Tres
días en el pueblo. Cambio de hora, pequeño chubasco matinal, bajas
temperaturas… Hemos decidido adelantar unas horas el viaje de regreso y ya
estamos en casa. Los días clave de la Semana Santa han sido estupendos.
Precisamente porque solemos ir de tarde en tarde, uno acostumbra tomar el viaje al
pueblo con verdadero deseo. Es allí donde nos reencontramos con nuestro pasado,
que no es pequeña cosa. Recuerdos perdurables de otro tiempo en cualquier
paraje, en cualquier esquina, en cualquier rincón de nuestro pueblo, vuelven a
ocupar su espacio prominente en la memoria y, por qué no, también en el corazón
durante unos instantes; pocos, pero sí los suficientes como para saborear con
exquisito gusto el poso, lejano ya, de otros tiempos.

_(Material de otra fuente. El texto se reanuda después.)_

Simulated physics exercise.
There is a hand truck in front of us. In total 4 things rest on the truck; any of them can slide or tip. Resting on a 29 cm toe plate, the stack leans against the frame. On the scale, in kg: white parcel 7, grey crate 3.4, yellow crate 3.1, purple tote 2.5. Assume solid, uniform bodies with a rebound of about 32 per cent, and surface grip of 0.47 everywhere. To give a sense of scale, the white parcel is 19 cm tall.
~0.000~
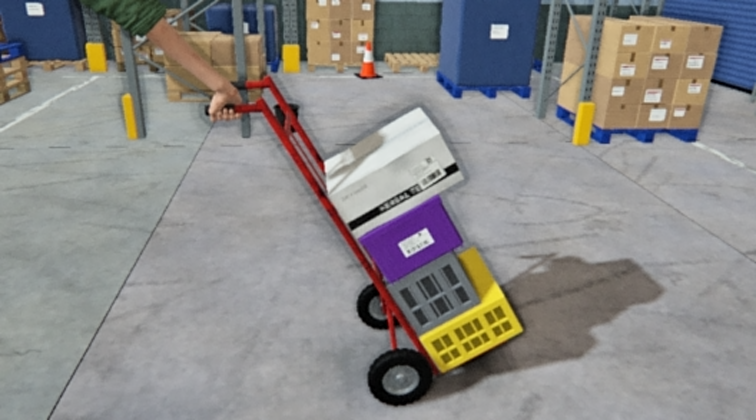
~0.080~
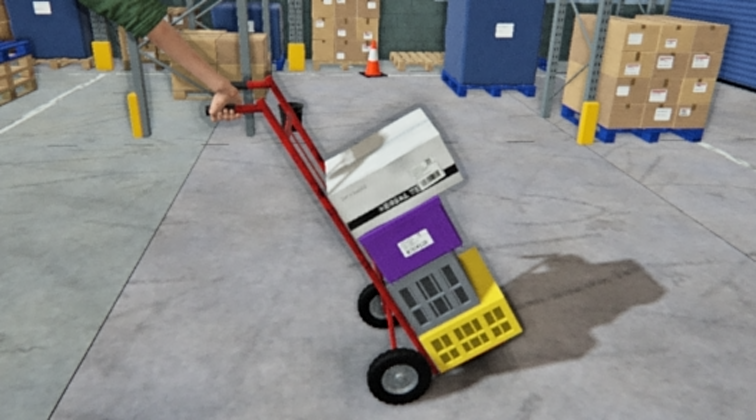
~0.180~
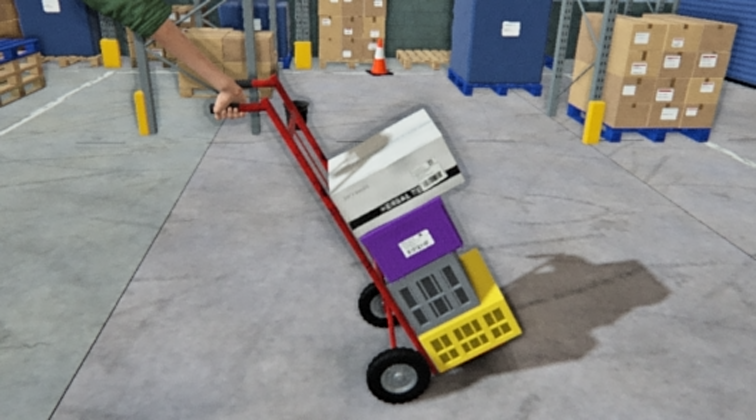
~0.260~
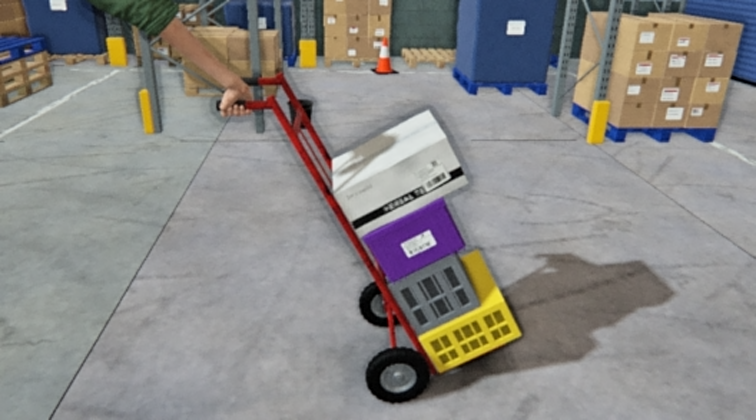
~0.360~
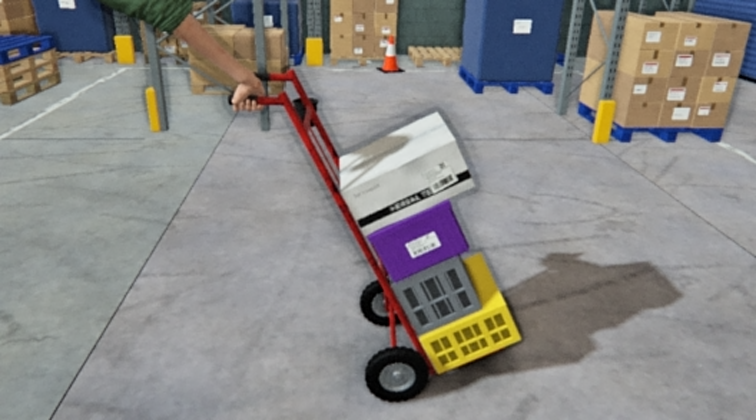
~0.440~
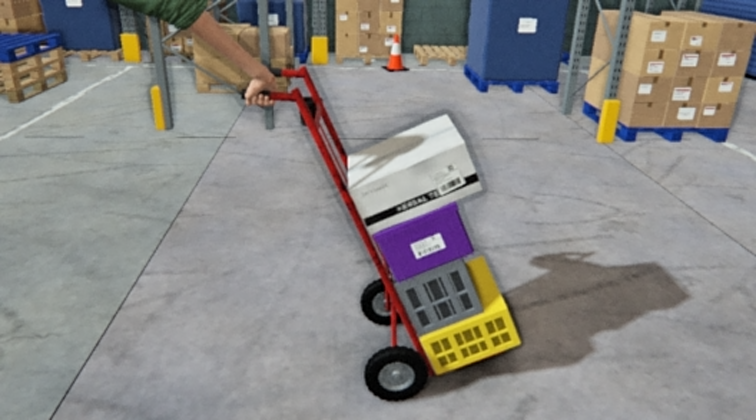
The clip opens on a red hand truck leaning back to the left in a warehouse, a hand gripping its handle, with yellow and grey crates, a purple tote and a white parcel stacked on it. The hand then gradually raises the handle rightward, and the truck and its load swing slightly more upright.
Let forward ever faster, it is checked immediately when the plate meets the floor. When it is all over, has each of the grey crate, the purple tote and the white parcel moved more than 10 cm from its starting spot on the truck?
In the end the grey crate is moved out of position. The purple tote is moved out of position. The white parcel is moved out of position.
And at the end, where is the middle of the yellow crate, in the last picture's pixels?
It ends up near (463, 337).
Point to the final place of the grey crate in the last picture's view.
It ends up at about (535, 298).
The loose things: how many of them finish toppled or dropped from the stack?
The count comes out at 3.
Around 1.24 s, truck upright; white parcel tipped 16° against what carries it near (529, 194); purple tote tipped 16° against what carries it near (498, 238); grey crate tipped 16° against what carries it near (468, 286).
Around 1.64 s, truck upright; white parcel and purple tote now dropped from the stack; grey crate tipped 54° against what carries it near (497, 281).
Around 1.94 s, truck upright; grey crate on its side near (534, 297).
Finally (2.7 s), dropped from the stack, white parcel and purple tote; on their side or leaning hard on the truck, grey crate; yellow crate still in place (within 10 cm). Final places as that camera would see them, grey crate near (535, 298), purple tote near (588, 323).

Olivares, mi pueblo, ha disminuido en
su número de habitantes de manera aparatosa durante los últimos cincuenta años.
De las dos mil almas que llegó a tener como censo, a los tal vez menos de
quinientos que tiene hoy, la pérdida se sitúa en los límites de lo
considerable. Viene a ser la misma proporción en la que se ha hecho aumentar la
superficie del cementerio. Cinco o seis fallecimientos durante los últimos dos
meses ha supuesto un impacto demasiado fuerte como para no acusarlo. Cuando
llegamos en la mañana del Jueves Santo, la gente, no sólo del nuestro sino de otros pueblos más de la comarca, volvían del entierro de Jesús Beamud,
un olivareño querido por todos que venía arrastrando su mal desde hacía varios
años, quien al final tuvo que rendirse ante situación tan comprometida. En la
noche del Viernes, los pasos del Cristo de la Nave y del Santo Sepulcro
hicieron un alto frente a su casa junto al Calvario, y la trompeta lanzó al aire
de la noche un canto de dolor. Al día siguiente, Pilar, su viuda, a la que
subimos a acompañar durante unos minutos, nos habló de él viéndose reflejado en
su rostro la viva señal de la amargura, pero con una entereza ejemplar.

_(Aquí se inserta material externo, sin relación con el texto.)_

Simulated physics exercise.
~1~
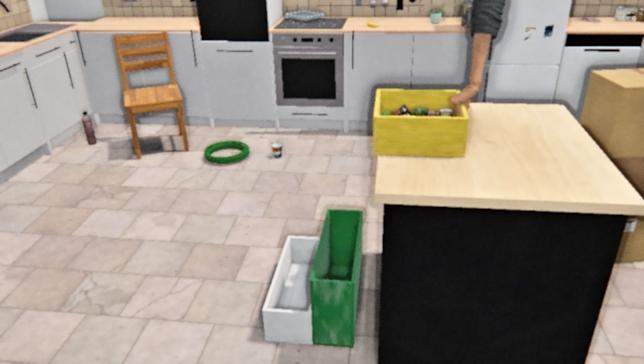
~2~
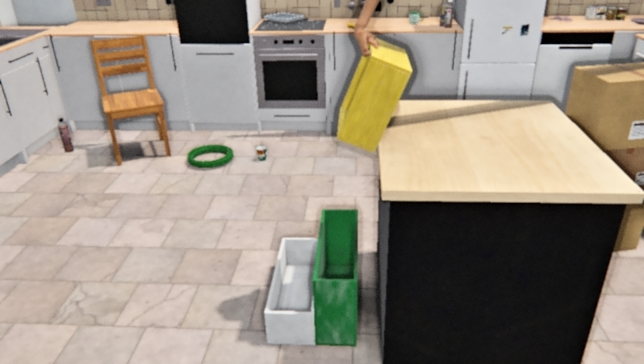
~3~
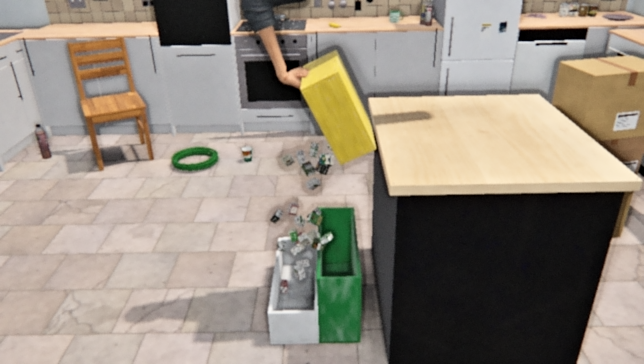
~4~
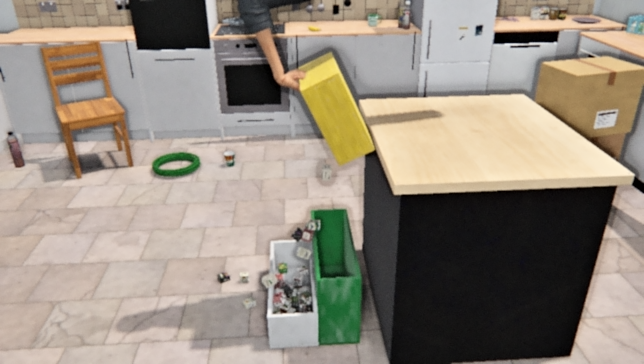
The footage shows a hand tipping a yellow box over the edge of a kitchen bench, spilling small cartons toward a green bin and a white trough on the tiled floor; most gather in the white trough, while a few lie on the floor beyond it.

Por las calles del pueblo, a redoble de
tambor y repiqueteo de palillos, desfilaron las cuatro cofradías que componen
nuestra Semana Santa. Actos litúrgicos propios de esos días, Misa de Pascua y
procesión del Encuentro, a la que la situación atmosférica no ha querido
contribuir; y el pueblo, mucho me temo que mañana mismo volverá a quedarse en
su expresión mínima, con su silencio, su quehacer diario; pero eso sí, con su
campo hermoso, provocador: verde, azul y siena, en magnífico juego de
tonalidades, con las que se pinta el paisaje y que no son otras que las del
verde intenso de los sembrados, el azul de las aguas del pantano allá en la
distancia, y el siena de la tierra madre, de la que tanto saben mis paisanos,
los trabajadores del campo.
Y como nota final, una
puntualización, una idea, un consejo, nunca un reproche. Y es que seguimos echando en
falta la asistencia de una representación de las cofradías en la procesión del
Vía Crucis, el Viernes Santo a las once de la mañana por las calles del pueblo.
Centenares de fieles en las procesiones vespertinas, soportando el frío, a
veces la lluvia, todo fantástico y realmente encomiable, un ejemplo de silencio
y de respeto que de verdad nos honra; pero eso de que sólo hayamos podido
contar quince personas acompañando al Señor en su Camino del Dolor, es algo que
deberemos corregir. Con cuatro o cinco personas de cada una de las cofradías,
el pequeño grupo de la mañana del Viernes Santo tomaría más cuerpo y más color;
contribuiría a mejorar esa Semana Santa que nunca debemos consentir que aminore
en su interés. Pienso que no supondría el menor sacrificio; si, en cambio, una
manera más de ensalzar los actos religiosos de nuestra Semana Grande, de la que
tenemos motivos bastantes para sentirnos orgullosos.